Refundación de la república
Me pregunto si no es legítimo pensar en una refundación de la República. ¿Una utopía, algo complicado? Seguro. Pero continuar con instituciones que son mera fachada no tiene mucho futuro. Después de todo, la refundación de una república está en la racionalidad de la perfectibilidad del ser de lo político, y, por ende, de aquellos valores que deben regir una sociedad. Sería un acto contracultural: El de repensar el funcionamiento real y no sólo formal de nuestra democracia. Hasta ahora, a pesar de las buenas intenciones, se ha construido, muy a menudo, desde el poder y no desde la verdad. Seguir haciendo lo mismo sería como tejer el mismo traje político sin hilo. Un simulacro de democracia, un remedo de República.

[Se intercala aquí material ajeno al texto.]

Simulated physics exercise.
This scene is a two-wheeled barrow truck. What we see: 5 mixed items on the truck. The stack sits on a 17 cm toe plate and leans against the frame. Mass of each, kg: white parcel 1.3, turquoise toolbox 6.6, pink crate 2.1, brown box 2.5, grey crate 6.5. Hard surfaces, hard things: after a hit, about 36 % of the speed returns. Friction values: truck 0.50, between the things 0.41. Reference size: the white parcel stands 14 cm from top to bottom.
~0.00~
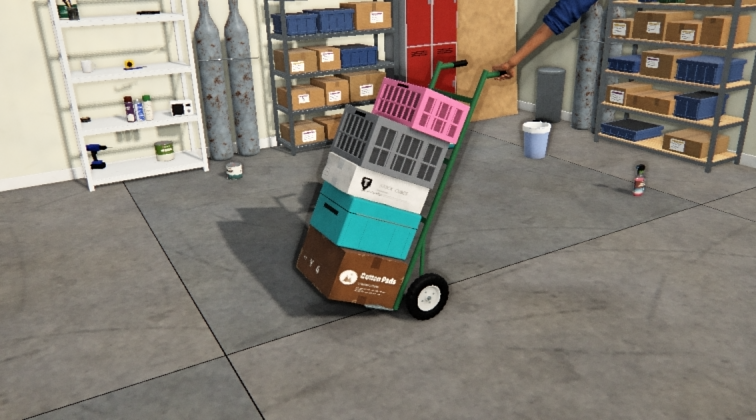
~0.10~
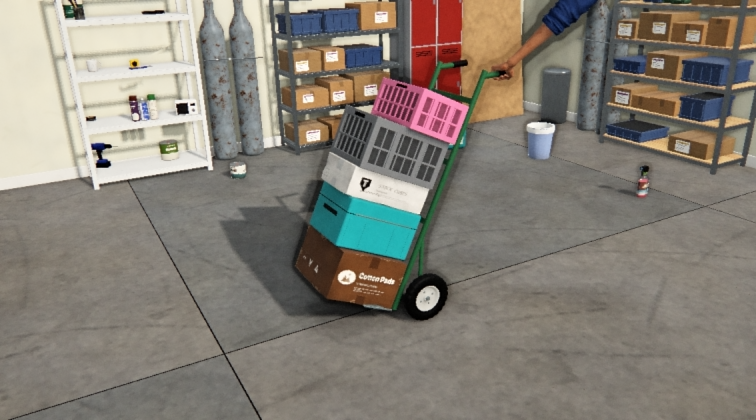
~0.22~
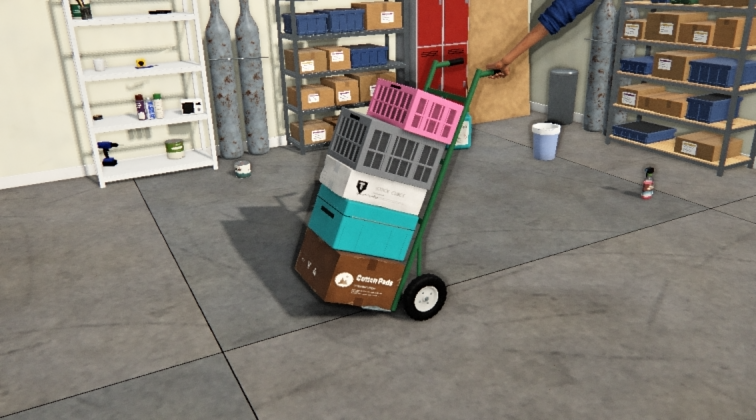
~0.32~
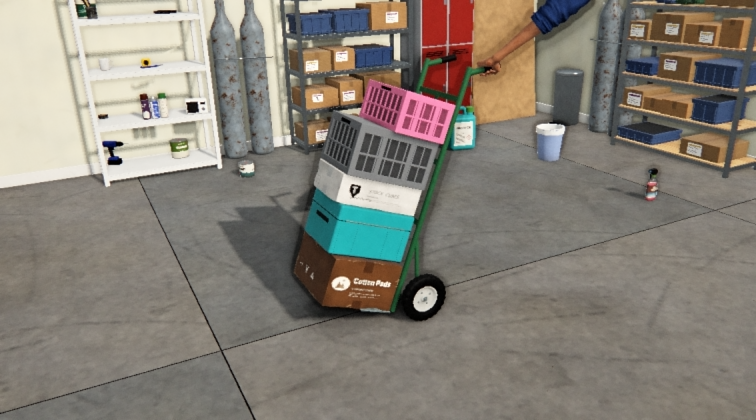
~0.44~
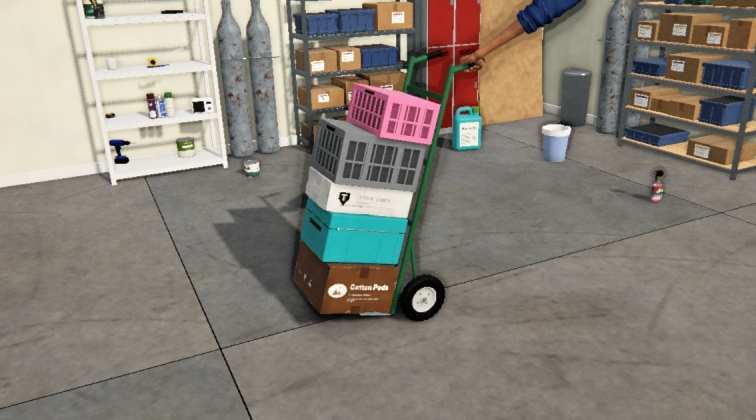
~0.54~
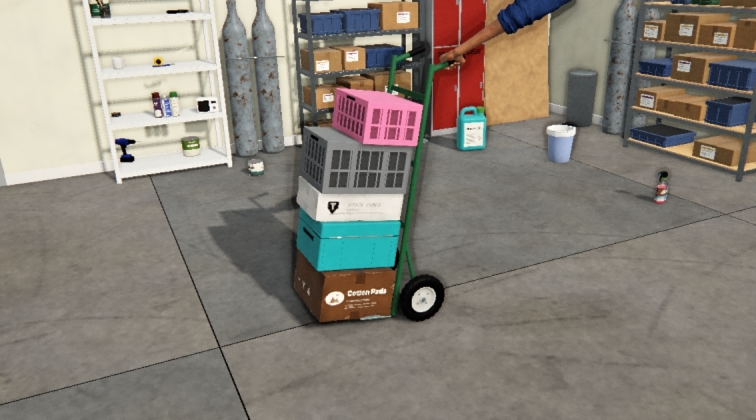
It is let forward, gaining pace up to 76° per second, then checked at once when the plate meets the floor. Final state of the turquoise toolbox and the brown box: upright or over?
Turquoise toolbox: Over, brown box: Over.
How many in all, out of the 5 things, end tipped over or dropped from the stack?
Tally: 5.
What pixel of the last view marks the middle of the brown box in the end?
About (283, 294).
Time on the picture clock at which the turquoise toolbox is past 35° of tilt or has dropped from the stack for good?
Around 1.7 seconds.
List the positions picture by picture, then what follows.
In the first frame, 25° short of upright; turquoise toolbox (365, 220); brown box (351, 266).
In the second frame, 25° short of upright; grey crate (389, 147); white parcel (375, 184).
In the third frame, 23° short of upright; pink crate (413, 111); grey crate (386, 149).
In the fourth frame, 20° short of upright; white parcel (367, 188); pink crate (405, 111).
In the fifth frame, 15° short of upright; grey crate (368, 155); white parcel (358, 192).
In the sixth frame, 10° short of upright; turquoise toolbox (347, 235); brown box (343, 280).
Around 1.04 s, truck upright; turquoise toolbox tipped 15° against what carries it near (320, 247); brown box tipped 15° against what carries it near (335, 286); pink crate tipped 15° against what carries it.
Around 1.74 s, truck upright; pink crate and grey crate now dropped from the stack; turquoise toolbox tipped 40° against what carries it near (285, 255); brown box tipped 40° against what carries it near (319, 281).
Around 2.04 s, truck upright; white parcel and turquoise toolbox now dropped from the stack; brown box tipped 74° against what carries it near (294, 287).
Around 2.44 s, truck upright; brown box on its side near (284, 293).
Finally (3.2 s), dropped from the stack and tipped over, white parcel, turquoise toolbox, pink crate and grey crate; on their side or leaning hard on the truck, brown box. Final places as that camera would see them, turquoise toolbox near (229, 304), brown box near (283, 294).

¿Hacia un nuevo pacto social?
Ante este panorama, la solución no vendrá de la simple reorganización de los factores de poder, sino de un nuevo pacto social que restaure principios que trasciendan la inmediatez de la lucha política. Y eso exige más que cálculos estratégicos: Requiere convicción, visión y el coraje de asumir la responsabilidad del destino nacional. Siempre me llamó la atención una afirmación de Juan Bautista Alberdi sobre la constitución de una república. Decía el argentino que «La constitución, es decir, la articulación entre la libertad y la autoridad, no se escribe, se hace; no se decreta, se forma, se construye con educación. Las constituciones no se hacen en los Congresos, se hacen en las casas, en los hogares (en el trabajo). No viven en el papel, viven en los hombres (y en los pueblos)». El verdadero pacto social en un régimen republicano radica en la cultura ética que impregna a sus ciudadanos. Sin ese intento, la mafia continuara decidiendo el funcionamiento de las instituciones de nuestra república fingida. Un Estado sin Justicia sería una banda de ladrones señalaba San Agustín como una posibilidad social, Hoy, en Paraguay, vemos convertido, en dolorosa realidad.